As data visualization spreads, practitioners and proponents say it’s key to guard against false, misleading or inaccurate data.

“If there’s one ‘watch out,’ it is that 
we lose credibility when we present data in a way that serves our commercial interests at the expense of objectivity,”

says GE’s Kubie. “We’re really trying to present information [accurately]—both data that’s objective, and presented in a way that’s objective.”

For Wesley Grubbs, a data viz whiz and the founder of the Madison, Wis.-based studio Pitch Interactive, striving for accuracy and data integrity is paramount. His journey from a well-known ad agency in Madison to starting his own data company underscores that. “I didn’t want to persuade anymore,” Grubbs says. “I wanted to inform people to make decisions.”

He says everyone can benefit from data viz. “It can really be used in any industry,” says Grubbs over the phone, standing on the Adriatic Coast looking out over the Mediterranean Sea.

“I can see the fishermen right now. They can benefit from data viz. What is the fish level in the water today? What is the water’s temperature? How deep are most of the fish?” asks Grubbs, imagining an instrument onboard their ship that could collectively and elegantly display this information using data viz.

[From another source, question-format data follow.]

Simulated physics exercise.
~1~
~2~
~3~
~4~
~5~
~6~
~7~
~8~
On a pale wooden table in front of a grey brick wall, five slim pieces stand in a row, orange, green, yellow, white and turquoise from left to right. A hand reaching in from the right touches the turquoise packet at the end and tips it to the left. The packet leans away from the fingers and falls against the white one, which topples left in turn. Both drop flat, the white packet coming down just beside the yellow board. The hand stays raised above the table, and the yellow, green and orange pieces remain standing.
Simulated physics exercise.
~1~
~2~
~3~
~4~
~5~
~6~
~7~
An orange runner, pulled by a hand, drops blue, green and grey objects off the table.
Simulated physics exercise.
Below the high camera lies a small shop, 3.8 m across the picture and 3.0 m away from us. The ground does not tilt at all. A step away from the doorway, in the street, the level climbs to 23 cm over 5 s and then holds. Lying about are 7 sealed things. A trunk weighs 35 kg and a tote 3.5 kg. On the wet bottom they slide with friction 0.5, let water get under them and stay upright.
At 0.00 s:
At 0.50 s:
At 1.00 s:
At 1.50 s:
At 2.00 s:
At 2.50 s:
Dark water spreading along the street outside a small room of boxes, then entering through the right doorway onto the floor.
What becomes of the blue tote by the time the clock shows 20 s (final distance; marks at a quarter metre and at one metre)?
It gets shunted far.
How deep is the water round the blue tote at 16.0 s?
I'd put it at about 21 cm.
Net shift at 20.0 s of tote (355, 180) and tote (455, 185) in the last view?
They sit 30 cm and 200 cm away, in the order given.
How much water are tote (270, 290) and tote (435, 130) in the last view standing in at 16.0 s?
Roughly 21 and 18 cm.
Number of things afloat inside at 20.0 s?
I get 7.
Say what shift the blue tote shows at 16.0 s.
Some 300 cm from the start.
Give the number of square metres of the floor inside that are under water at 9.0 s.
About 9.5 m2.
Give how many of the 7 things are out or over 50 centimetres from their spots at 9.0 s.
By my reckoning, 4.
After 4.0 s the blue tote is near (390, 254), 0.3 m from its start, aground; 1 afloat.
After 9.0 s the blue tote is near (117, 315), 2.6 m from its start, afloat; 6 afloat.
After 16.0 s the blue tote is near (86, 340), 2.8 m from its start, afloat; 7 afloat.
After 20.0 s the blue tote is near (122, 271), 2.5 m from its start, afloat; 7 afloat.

How deep, indeed. It’s everyday situations like those that foreshadow data

visualization’s potential to infiltrate nearly every corner of our lives. And Grubbs’ example seems a particularly apt one: Just as he suggests it could help the fisherman peer deeper into the ocean, the discipline is giving consumers a new depth perception. In a sea of often-murky statistics, data visualizations—done right—are illuminating their way.